Die Präsentationsform ist dabei so einfach wie nur möglich: Auf den mehr als drei Meter langen Papierbahnen werden jeweils sechs bis 15 Fotos aus einem Buch angeordnet und betitelt. Auf Wunsch von Robert Frank sollen die Fotos ganz schlicht, in linearer Reihung, platziert werden. Das Ganze beginnt mit ersten Arbeiten aus dem Jahr 1947 und endet mit Polaroid- und 35 mm-Fotografien von 2014.

Im Eingangssaal des Museums werden außerdem alle Filme gezeigt, die Frank von 1959 an gedreht hat und die oft im Schatten seines fotografischen Werks stehen. Und wir stellen darüber hinaus alle Bücher aus, die zwischen 1947 und 2015 entstanden sind, schließlich hat Robert Frank beim Fotografieren von Anfang an "in Büchern" gedacht, ein Aspekt, der in vielen Texten über den Künstler Frank bislang zu kurz kam.
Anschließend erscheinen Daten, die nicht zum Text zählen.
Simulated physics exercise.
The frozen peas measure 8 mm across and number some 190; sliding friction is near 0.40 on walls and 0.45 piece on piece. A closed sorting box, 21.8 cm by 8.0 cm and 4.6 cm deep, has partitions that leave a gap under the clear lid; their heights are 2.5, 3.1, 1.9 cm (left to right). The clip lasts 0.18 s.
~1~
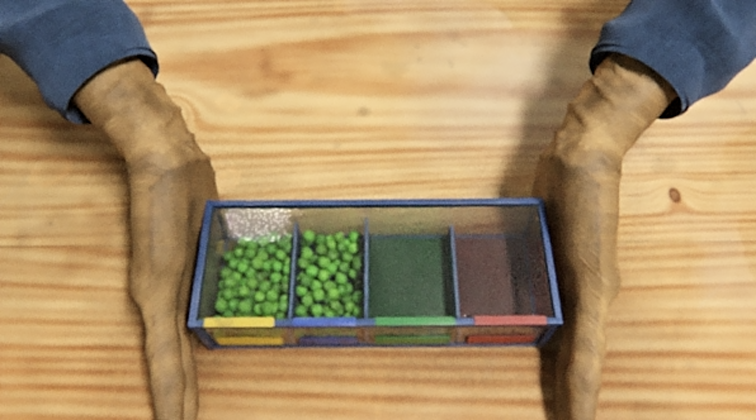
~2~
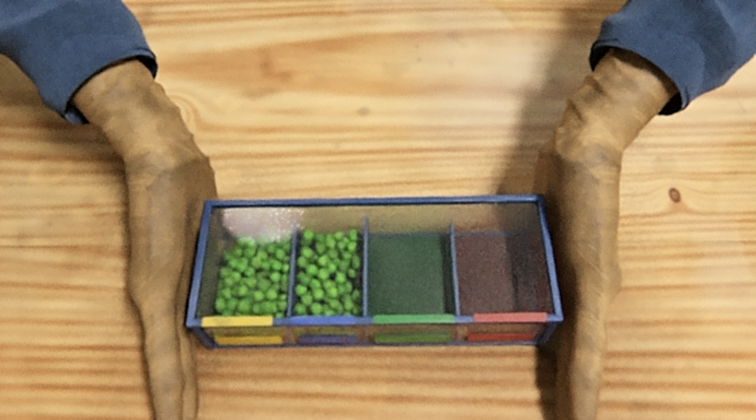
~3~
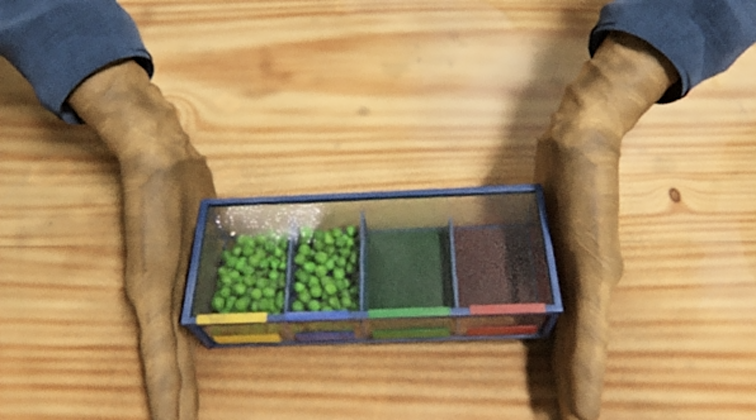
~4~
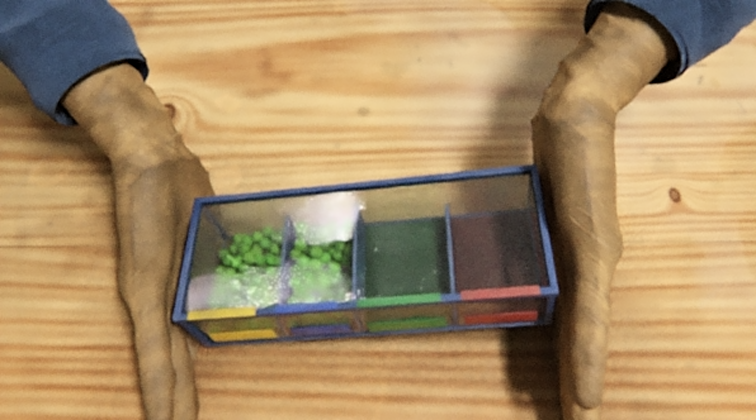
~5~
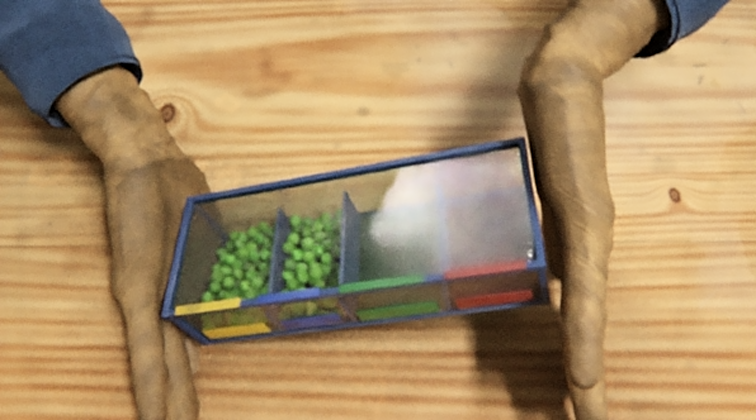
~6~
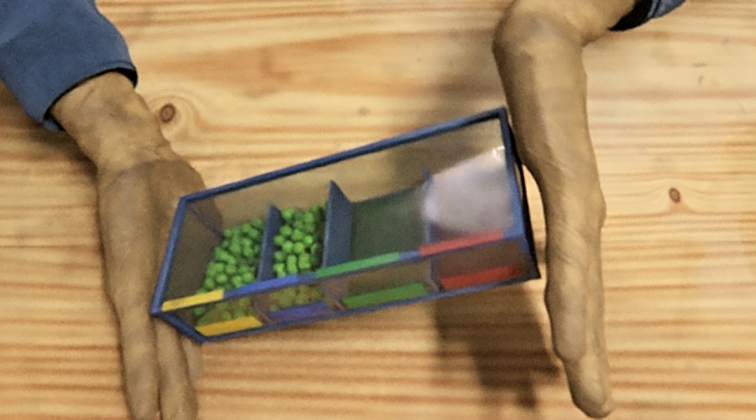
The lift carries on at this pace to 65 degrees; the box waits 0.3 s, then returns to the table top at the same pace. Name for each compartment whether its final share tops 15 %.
Red: Under, blue: Over, green: Under, yellow: Over.
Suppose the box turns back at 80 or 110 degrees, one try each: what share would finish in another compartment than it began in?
Some 20 and 40 per cent.
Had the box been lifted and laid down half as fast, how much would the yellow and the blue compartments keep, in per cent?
In that case yellow 55; blue 45.
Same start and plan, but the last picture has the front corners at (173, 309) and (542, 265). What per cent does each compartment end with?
Red 0, blue 40, green 0, yellow 60.
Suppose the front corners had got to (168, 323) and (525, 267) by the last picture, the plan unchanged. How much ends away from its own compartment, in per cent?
It would be near 5 per cent.
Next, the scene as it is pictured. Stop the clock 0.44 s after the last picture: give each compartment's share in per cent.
Red 0; blue 45; green 0; yellow 55.
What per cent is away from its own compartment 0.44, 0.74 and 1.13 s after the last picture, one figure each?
About 5, 5, 5.
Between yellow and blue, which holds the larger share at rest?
It is the yellow one.
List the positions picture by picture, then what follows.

Das Folkwang-Museum aber ist nur ein Anfang. Es war Robert Franks ausdrücklicher Wunsch, mit der Ausstellung ein junges Publikum weltweit zu erreichen. Die Ausstellung geht anschließend nach New York, dann in acht Städte im deutschsprachigen Raum und in etwa 50 Städte rund um den Globus. Die einzelnen Papierbahnen dürfen in den Ausstellungen nach Gutdünken aufgehängt, respektlos behandelt und je nach den räumlichen Gegebenheiten auch zerschnitten oder zusammengeklebt werden.

Ein Gesamtwerk zum unter den Arm klemmen

Einer der so angenehmen wie praktischen Nebeneffekte dieses Konzepts: Man kann sich als Kurator oder Veranstalter die ganze Ausstellung unter den Arm klemmen, sie passt auf eine Papprolle. Und man kann das Werk jeweils den Räumen anpassen, in denen es gezeigt wird: In München haben wir im vergangenen November die Eingangshalle der Münchner Akademie der Bildenden Künste bespielt, ein ähnlich transitorischer Raum wie die Gänge des Museums Folkwang. Dort haben wir die Fotobahnen aber an die Wand gekleistert wie eine kostenlose Uni-Zeitung und die Titel mit Bleistift an die Wand gekritzelt, ähnlich kleinen Graffitis.

Es wird noch spannend sein zu sehen, wie sich Franks Werk immer wieder neu den verschiedenen Räumen anverwandelt. Wobei als Ausstellungsorte ausschließlich Kunstakademien, Fotohochschulen, Museen und andere nicht kommerzielle Einrichtungen, nicht jedoch kommerzielle Galerien in Betracht kommen: Robert Frank will, dass seine Fotos, Bücher und Filme zu sehen sind, umfassend, unprätentiös, für jedermann zugänglich.

Am Ende wird alles vernichtet

Was er nicht will, ist eine Leistungsschau von Kuratoren im Verein mit Leihgebern, Sponsoren und Versicherungen. Diese müssten beim heutigen Wert der Bilder von Robert Frank gigantische Summen aufwenden und könnten nicht einfach jemanden mit Vintage-Prints losschicken. Das wäre der pure Wahnsinn. Der Wahnsinn eines überhitzten Kunstmarkts, den dieses Projekt ganz nebenbei unterläuft.

Die einzige Bedingung, die alle Ausstellungsmacher unterschreiben müssen, lautet deshalb: Am Ende werden die Bilder restlos vernichtet. Als Frank von diesem Passus hörte, willigte er endgültig ein. Begeistert zerknüllte er die Ausdrucke, die wir ihm nach Mabou mitgebracht hatten und knurrte: "Nothing left for the rotten art market!"